My review of Daniele Pantano’s Mass Graves: City of Now is up at Sabotage.
(I neglected to mention this detailed review of the pamphlet in Stride by Joanne Ashcroft.)
I recently went on a residential writing course in Christchurch, and at one point we decided to recreate the ‘Team Photo’ of the Bullingdon Club on the stairs:
Go forth and legislate.
A startled and apologetic builder came out of the door behind us and it felt like something significant. But anyhow, I have been thinking about POETRY and POWER.
My review of Theresa Muñoz’s Happenstance pamphlet Close is published in Sphinx Review. I am a negative about quite a few of the poems, but it seems the other two reviewers don’t agree. Maybe I will write something longer on it to back myself up a little more, but then if I am being negative perhaps it is better to not drag it out.
Oh lord please don’t let me be misunderstood.
My interview with Tony Williams, on his pamphlet All the Rooms of Uncle’s Head and Outsider Art and lots of other things, is now up in Stride Magazine.
I have a review of Chrissy Williams’ The Jam Trap at Sabotage, my first review there for a while. Sabotage seems to have been publishing more and more reviews lately, so I’m pleased to have my name in there.
I wrote the review mostly without internet on holiday in Devon, and didn’t quite have the time to put in as much as I’d like. I’m not sure it’s a very good review, which is a shame as it’s a good book. Its casual, witty style in prose poems means it takes a bit of work to show the cleverness behind the scenes; there aren’t really any formal features to talk about, for instance. On the one hand, this makes it a great advocate for poetry for those who don’t normally read it (along with the attractive illustrations), but on the other hand, this lack of obvious technical skill can make non-poetry readers assume it’s facile if they dislike it (i.e., since, in an overtly technical poem, one can think ‘I don’t get it but I can see it’s doing something, I can appreciate the skill it took to write’, whereas in a prose poem about wanting to buy a dog there’s only ‘I don’t get it’). I’m hoping it gets reviewed elsewhere, because it deserves attention and it deserves a better review.
Also, it has a blurb on the back from Luke Kennard, who seems to be British poetry’s most profligate blurber at the moment. Maybe it’s just the books I’m reading.

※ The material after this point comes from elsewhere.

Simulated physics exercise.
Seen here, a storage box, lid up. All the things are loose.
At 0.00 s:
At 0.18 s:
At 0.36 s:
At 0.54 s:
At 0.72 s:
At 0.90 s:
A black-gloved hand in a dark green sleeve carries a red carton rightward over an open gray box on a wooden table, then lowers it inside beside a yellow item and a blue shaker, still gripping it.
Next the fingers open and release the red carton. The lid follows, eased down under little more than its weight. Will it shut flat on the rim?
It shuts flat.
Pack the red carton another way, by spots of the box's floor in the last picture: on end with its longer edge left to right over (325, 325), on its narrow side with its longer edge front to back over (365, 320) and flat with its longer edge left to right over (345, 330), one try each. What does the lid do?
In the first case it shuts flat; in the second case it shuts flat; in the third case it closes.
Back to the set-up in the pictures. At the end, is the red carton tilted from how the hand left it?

In reviewing myself, as well as reading many other reviews (mostly online), I have many dull opinions on how book reviews should be undertaken, including the following points, which are too often neglected:
I have noticed that my review of Christopher Salvesen’s pamphlet, Crossing the Border, is now up on Sphinx. The other reviews by Kirsten Irvine — does Nell Nelson mean Kirsten Irving? — and Matt Merritt are good too. It was a hard pamphlet to write about in a small space. I have also noticed how great it is to see a review of mine alongside reviews by such good poets (assuming it is Kirsten Irving).

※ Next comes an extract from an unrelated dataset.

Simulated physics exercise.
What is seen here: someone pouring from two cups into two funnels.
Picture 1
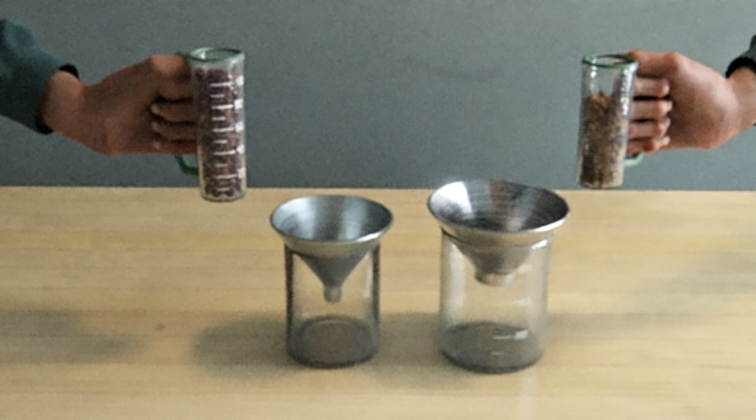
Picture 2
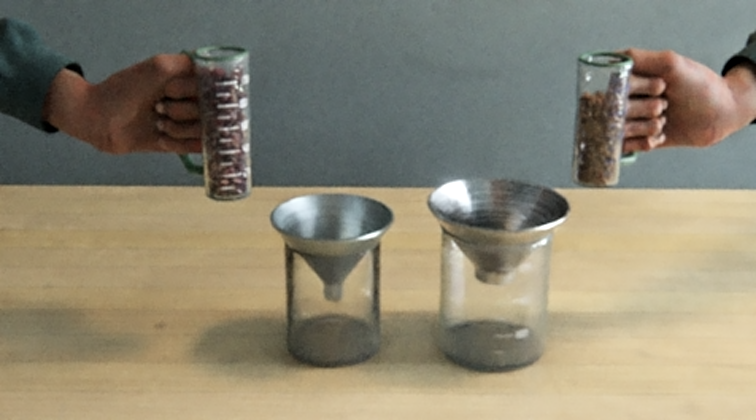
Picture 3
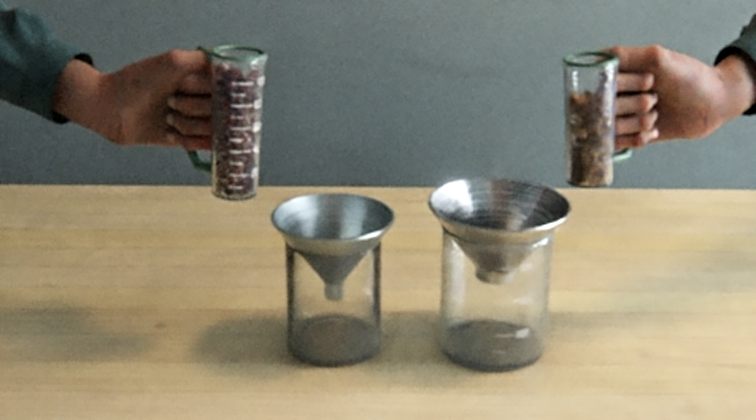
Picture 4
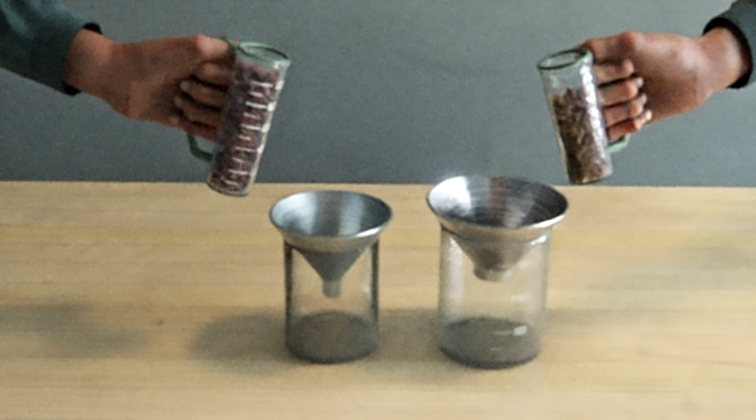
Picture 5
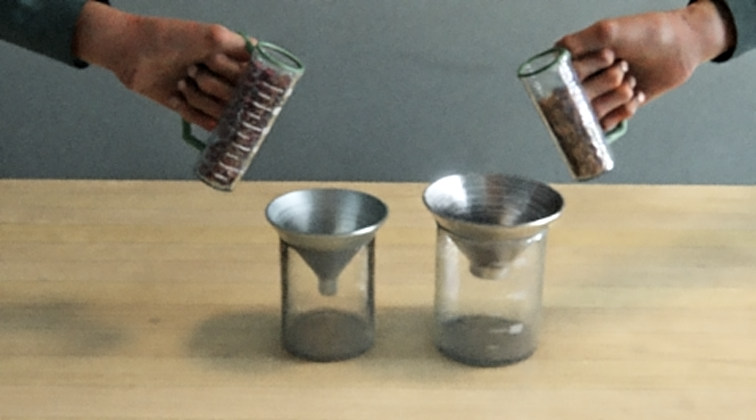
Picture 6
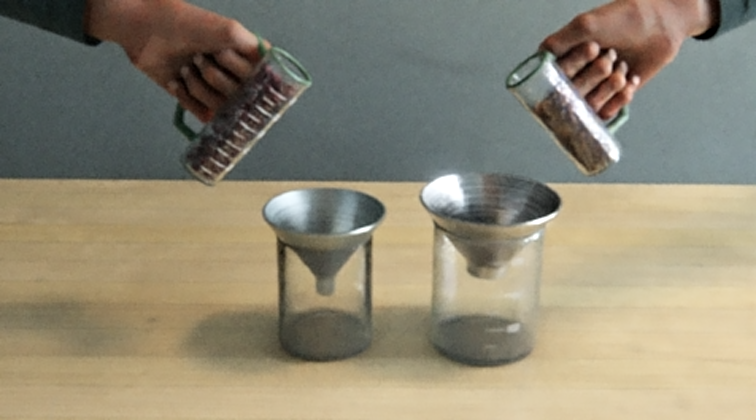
Two hands bring filled glass cups closer together and tilt them inward above two metal funnels.
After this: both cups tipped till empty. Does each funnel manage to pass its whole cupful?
My prediction: Left: I expect a stoppage, right: I expect a smooth flow.
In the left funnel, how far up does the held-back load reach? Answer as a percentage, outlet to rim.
Near 85 %.
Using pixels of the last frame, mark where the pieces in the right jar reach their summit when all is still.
Roughly (518, 322).
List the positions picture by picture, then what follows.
The first frame shows left funnel near (332, 227), outlet at (333, 301), under two pieces wide; left cup near (220, 126), holding dried cherries; right funnel near (498, 214), outlet at (494, 276), about 5 pieces wide; right cup near (604, 123), holding cereal balls.
The second frame shows left cup near (225, 125), upright; right cup near (600, 121), upright.
The third frame shows left cup near (237, 124), tipped 4°; right cup near (590, 121), tipped 4°.
The fourth frame shows left cup near (246, 121), tipped 17°; right cup near (577, 118), tipped 17°.
The fifth frame shows left cup near (247, 119), tipped 29°; right cup near (568, 116), tipped 29°.
The sixth frame shows left funnel near (325, 220), outlet at (325, 294); left cup near (244, 119), tipped 42°; right funnel near (490, 208), outlet at (487, 269); right cup near (565, 116), tipped 42°.
Then, 0.39 s on from there, left, the whole lot still in the cup; right, the whole lot still in the cup.
Then, 0.80 s on from there, left, the whole lot still in the cup; right, the whole lot still in the cup.
Then, 1.30 s on from there, left, near two thirds still in the cup, near a third in or over the funnel, only a few down in the jar; right, near a quarter still in the cup, near a third in or over the funnel, near a third down in the jar.
In the end, left, all but a few stuck in the funnel, only a few down in the jar; right, the whole lot down in the jar.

c.f. ‘Why Critics Praise Bad Poetry‘
Editors (either in the mainstream media, or as far mainstream as these things get, or in small journals) generally (and understandably) take publication as a poet as a requisite qualification for publication as a critic; poets generally (and understandably) write criticism to promote their new book of poems and to take part in the community. This situation leads to issues which I have been thinking about.
Few published poets write good criticism, as they are often prone to comfort criticism which is either affective or overly and comfortably formal. Of course, a sizeable number of talented poets are talented critics, but it doesn’t always correlate. This is because criticism is a separate skill, and although there is the best chance of finding this skill amongst ‘published poets’ than amongst any other demographic, it isn’t certain. Additionally, few poets wish to damn rather than praise, as in the small poetry world any target is a possible future reviewer of one’s own work (if they are not a friend already). And furthermore, few editors of small magazines want to either intimidate readers with ‘hard’ criticism — in the sense of negative, or in the sense of difficult — or to alienate poets (who make up the majority of their readership). Whilst these are all sensible reasons, it still seems a shame that so few published reviews seem willing to embrace a little danger.
I was talking with someone last week about how anti-establishment, if it is successful, becomes establishment, and how once one is inside the building one feels less inclined to throw stones at the windows. Most discussions of contemporary poetry overstate the presence of a mainstream, or of an inside and an outside; however, I do think there is a need for sufficient distance between poet and critic which is not being served at present.